Old Instances After the Changed Step
Migration becomes harder when an instance is already beyond the place where the new task was inserted. Moving it backwards could repeat completed business actions and create a mismatch between the workflow state and reality.
For that reason, we generally avoid migrating active instances unless the business impact makes migration necessary. Older process versions eventually disappear naturally after their remaining instances finish.
Code Must Support Older Process Versions
Camunda versions BPMN diagrams, but it does not automatically preserve old versions of Java delegate code. A delegate that appears unused in the latest process may still be required by an older process instance.
Imagine removing the “Save payment details” task and deleting its delegate. The latest workflow no longer needs the class, but active instances in the previous deployment still do. Removing it too early can cause those instances to fail.
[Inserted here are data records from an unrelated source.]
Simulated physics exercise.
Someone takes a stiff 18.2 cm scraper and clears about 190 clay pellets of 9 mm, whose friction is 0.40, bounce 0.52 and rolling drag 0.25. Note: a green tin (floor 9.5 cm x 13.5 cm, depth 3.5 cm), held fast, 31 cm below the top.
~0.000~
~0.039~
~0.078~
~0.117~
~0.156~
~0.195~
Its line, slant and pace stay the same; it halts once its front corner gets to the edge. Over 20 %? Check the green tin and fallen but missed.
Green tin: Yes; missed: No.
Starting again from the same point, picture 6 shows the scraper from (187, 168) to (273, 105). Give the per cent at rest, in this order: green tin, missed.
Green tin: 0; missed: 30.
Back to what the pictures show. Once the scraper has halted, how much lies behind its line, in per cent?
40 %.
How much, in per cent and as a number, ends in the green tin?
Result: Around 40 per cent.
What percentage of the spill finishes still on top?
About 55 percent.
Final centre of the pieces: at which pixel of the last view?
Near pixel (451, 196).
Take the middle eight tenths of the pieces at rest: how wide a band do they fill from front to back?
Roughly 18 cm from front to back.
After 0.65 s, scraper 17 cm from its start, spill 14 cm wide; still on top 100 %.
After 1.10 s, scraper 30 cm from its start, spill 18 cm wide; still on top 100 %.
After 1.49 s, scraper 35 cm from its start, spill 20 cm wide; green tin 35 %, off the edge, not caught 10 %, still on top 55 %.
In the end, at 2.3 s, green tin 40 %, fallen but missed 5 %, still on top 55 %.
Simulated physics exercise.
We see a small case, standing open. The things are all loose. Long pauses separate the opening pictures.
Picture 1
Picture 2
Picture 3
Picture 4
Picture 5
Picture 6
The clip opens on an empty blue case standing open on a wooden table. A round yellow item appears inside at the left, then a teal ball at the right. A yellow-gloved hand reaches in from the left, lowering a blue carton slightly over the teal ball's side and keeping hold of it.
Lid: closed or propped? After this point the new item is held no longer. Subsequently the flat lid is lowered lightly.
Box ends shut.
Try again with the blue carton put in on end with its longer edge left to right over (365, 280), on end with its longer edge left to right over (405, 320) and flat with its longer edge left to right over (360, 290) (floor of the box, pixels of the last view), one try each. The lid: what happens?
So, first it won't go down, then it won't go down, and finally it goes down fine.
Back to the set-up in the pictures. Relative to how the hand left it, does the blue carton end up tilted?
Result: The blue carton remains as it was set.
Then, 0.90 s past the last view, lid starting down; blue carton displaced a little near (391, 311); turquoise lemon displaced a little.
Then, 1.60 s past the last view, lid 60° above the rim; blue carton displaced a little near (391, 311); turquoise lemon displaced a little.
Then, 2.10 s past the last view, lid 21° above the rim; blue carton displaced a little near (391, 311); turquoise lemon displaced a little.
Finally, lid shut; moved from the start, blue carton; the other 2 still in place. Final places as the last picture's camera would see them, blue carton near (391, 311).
Our approach is to mark such delegates as deprecated rather than deleting them immediately. We periodically review older deployments, remove those with no active instances, and then delete the code that is genuinely no longer used.
The broader lesson is that every process change must be evaluated against active historical versions. Teams usually become comfortable with this over time, but it is easy to overlook at the beginning.
When Does Camunda Make Sense?
Camunda is not automatically the right choice for every application. A simple monolith with no human tasks and no meaningful process flow may gain little from a workflow engine.
It becomes more valuable when a system has:
- A clear business process with several stages
- Human tasks that need assignment and tracking
- Multiple services that must be coordinated
- Timers, retries, messages, and conditional paths
- A need for operational visibility into long-running work
Our project had both microservices and strict process flows with user tasks, so Camunda was a good fit. We would use it again when a future project's requirements justify the added platform and process-versioning complexity.